Bu maddeyi incelediğimizde artık yeni bir bildirim ile karşılaşıyoruz. Katıldığımız seminer ve eğitimlerde hep diyorduk ki artık çok eskilerden yaptığımız gibi Ticari Kardan Mali Kara geçiş tablosu dediğimiz bir tablo ile vergi matrahımızı hesaplayacağız. Muhasebe düzenimiz TFRS’lere göre olacak. İşte Maliye Bakanlığı bu formun adını koymuş “Vergi Matrah Bildirimi”

Madde 135 gördüğünüz üzere sizden defterinizi vergi ile işlemleri belli edecek şekilde tutmanızı ve Vergi Matrah Bildirimi ile de bu işlemleri Maliye bakanlığının istediği şekilde dönüştürmenizi istiyor.

Pekiyi gelelim yazımızın başlığını dedik ki VUK Yevmiye ve Kebir istemiyor işte bunu düzenleyen bölümde “Bu Kanuna Göre tutulacak Defterler” başlıklı ikinci bölüm burada sayılan defterler şu şekilde;
  1. Serbest Meslek Kazanç Defteri
  2. İşletme Defteri
  3. Yabancı Ulaştırma Hasılan Defteri
  4. Ambar Defteri

Bugün geçerli olan Vergi Usul Kanunumuzda Olan Bilanço usulüne göre tutulacak defterler bölümü yeni vergi usul kanunun da yer almıyor. Yani bu konuda vergi usul kanunu bir düzenleme yapmıyor. Buradaki işi Türk Ticaret Kanunu’na bırakıyor.

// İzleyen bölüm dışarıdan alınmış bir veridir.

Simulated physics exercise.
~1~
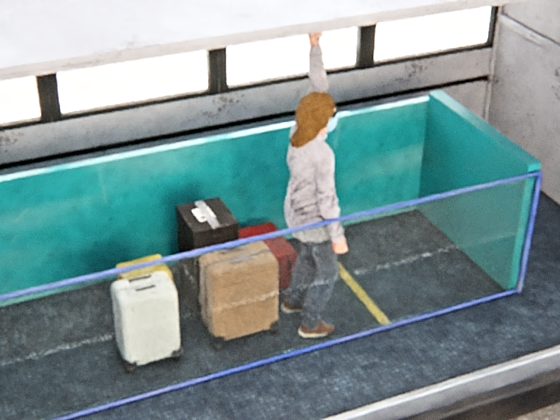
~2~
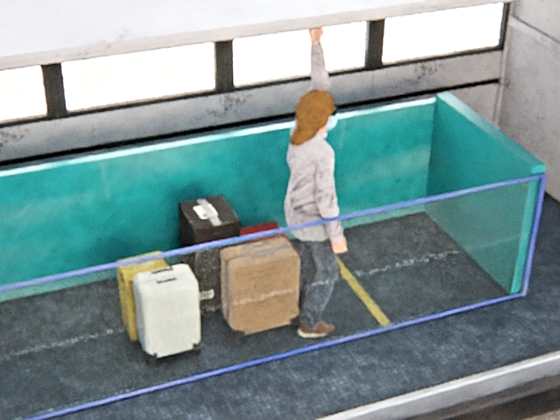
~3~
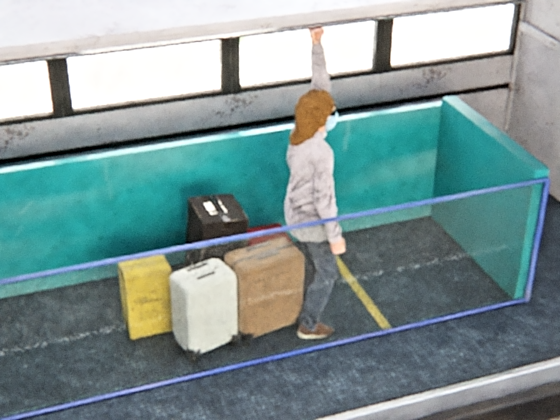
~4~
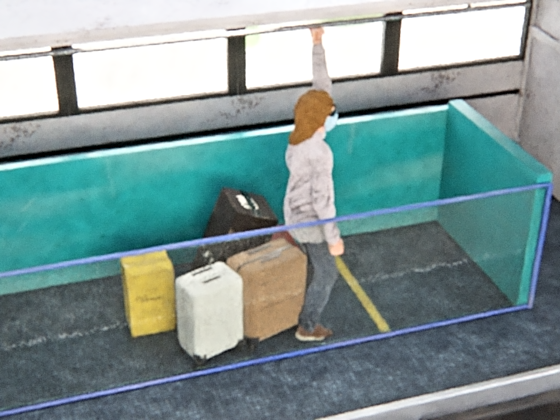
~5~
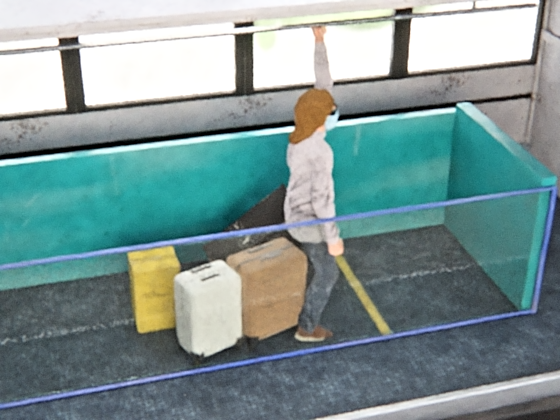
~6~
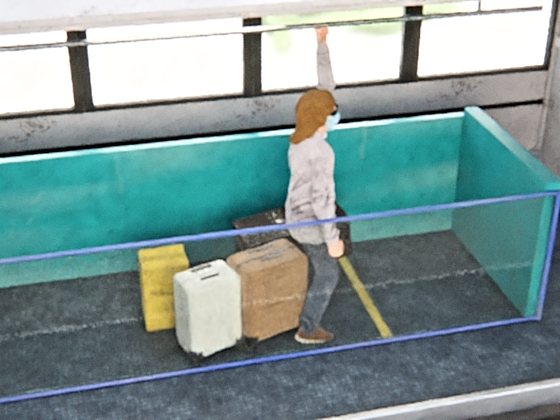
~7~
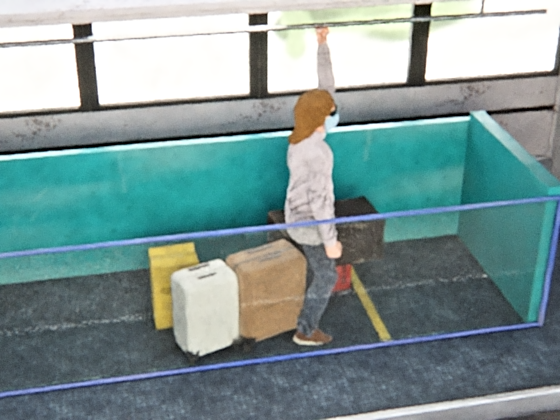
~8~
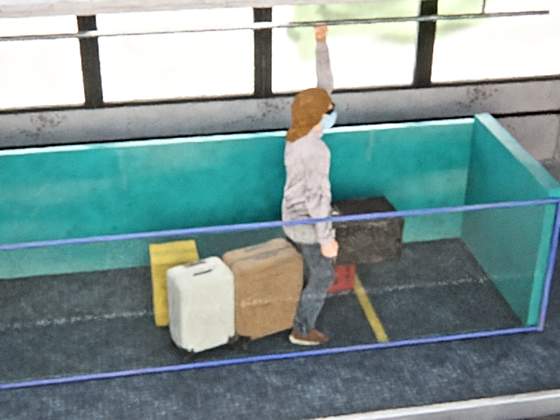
A masked passenger with long ginger hair stands gripping an overhead rail in a teal-walled tram bay, seen from above at the side as the view drifts slightly. White, brown and yellow cases stand to the left, with a black bag and red crate behind and a yellow line on the floor to the right. The white case rolls right, up against the brown one, which shifts slightly. The black bag then tips over and slides right behind the passenger, while the yellow case edges right. The red crate reappears beyond the passenger's legs. Finally, the black bag lies by the back wall, the white and brown cases stand upright left of the line, and the passenger still holds on.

Yeni Vergi Usul Kanunumuz yaklaşık 108 sayfa bu kanun içerisindeki değerleme ilkeleri, enflasyon düzeltmesi, finansal kiralama işlemleri vb muhasebeyi ve hesaplanan karı etkileyen düzenlemelerin Türkiye Finansal Raporlama Standartları ile karşılaştırılması benzer ve ayrı yönlerin tespit edilmesi önümüzdeki süreçte konuyla ilgili meslek mensupları ve akademisyenler tarafından detaylıca incelenecektir.